The B.M.F.A. advise that this system is certainly the most common and the most favoured by its members. The psychological effect of the user being in “control” of the peg (and therefore frequency) is very strong and it is generally a very good system. It is however by no means infallible. The successful operation of this system requires members to remember to return their peg to the board after they have flown, to prevent pegs from going missing. There must also never be more than one pegboard on display at the flying site, to avoid confusion as to the one in operation. Switching on without checking the availability of your frequency can have very serious consequences, as can forgetting to switch your equipment off following a flight. We therefore cannot sufficiently stress the importance of your vigilance when using this system.  
As we are unable to have a permanent pegboard on site (due to possible vandalism), it is crucial that in the event that you arrive at the flying field first, you have a pegboard system to display. They are extremely simple and cheap to make.

To enhance safety, our club owns an electronic frequency scanner. This system is used as a secondary system to the pegboard as a means of ensuring that the frequency you require is not already in use. The scanner will also display any forms of possible external interference, or cross channel interference created by faulty crystals on other frequencies. Whilst it is not always possible to have the scanner available on a normal flying day, it is always used at club events.

A final note regarding crystals. You may find that the frequency that your RC system was supplied with is used by a large number of members and as such is often unavailable. In this situation you can observe which frequencies are not in regular use and simply purchase crystals on one of those frequencies. Ensure that you only use genuine crystals, recommended by your RC system’s manufacturer. If you do change your frequency, you must ensure that you know exactly which peg to remove from the pegboard. We would recommend that you choose one frequency and use this exclusively. This is because regular changing of crystals can have serious consequences should you forget which frequency you have installed, thus removing the wrong peg from the board and proceeding to switch on. Crystals are also very delicate components and should not be subjected to regular removal and refitting. Similarly, certain transmitters have the crystal located in a removable module on the reverse of the transmitter. Again the module pins are very delicate and regular removal and refitting may cause damage resulting in the failure of your equipment.          

2.4GHz Spread Spectrum Technology

This technology has been developed over the last few years for RC usage and in the very near future, all major RC Manufacturer’s will be selling systems which operate on the 2.4GHz frequency band.
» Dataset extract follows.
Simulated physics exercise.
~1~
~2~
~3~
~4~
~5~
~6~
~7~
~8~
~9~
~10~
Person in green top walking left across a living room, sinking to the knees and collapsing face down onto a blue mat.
In December 2006, OFCOM issued the necessary permissions and changes to UK Government legislation which allow the sale and use of approved equipment transmitting on the 2.4 GHz band at 100mw maximum radiating power. Equipment on this band is already selling in large numbers and will soon start to appear in increasing numbers at the club field. Basically, the system operates on a much higher frequency which moves the signal up beyond the range of model generated interference from electric motors, metal to metal vibrations etc. Further to this, the system “binds” the receiver to the transmitter so that it will only accept and recognize signals from your transmitter only. This therefore eliminates the potential for interference from another member’s transmitter causing your model to crash. The system does not operate on a fixed frequency like your 35MHz set will. We will not try and offer a definitive guide to how this technology works, as this is documented fully on other websites, however the system basically works using one of two main broadcast methods. The first format is known as Frequency Hopping Spread Spectrum (FHSS). With an FHSS system, the transmitter transmits a narrow band signal and rapidly jumps from one frequency to the next, spending a few milliseconds on each frequency. This is the system used by Futaba known as FASST (Futaba Advanced Spread Spectrum Technology). The second is called Direct Sequence Spread Spectrum (DSSS). DSSS systems transmit on two selected frequencies on a very wide band. Only a small portion of that band is used for specially encoded information. This is the system used by Spektrum RC. All manufacturers have assured that both broadcast methods are compatible to work at the same time as each other. There is no need for a frequency control system to be in operation (nor would one be any use!) as both systems scan for unused frequencies before transmitting a signal. It is believed that 40 users can operate at the same time therefore this should never be an issue at our site. If all frequencies are in use when a transmitter is switched on, the system simply won’t transmit until available frequencies are found.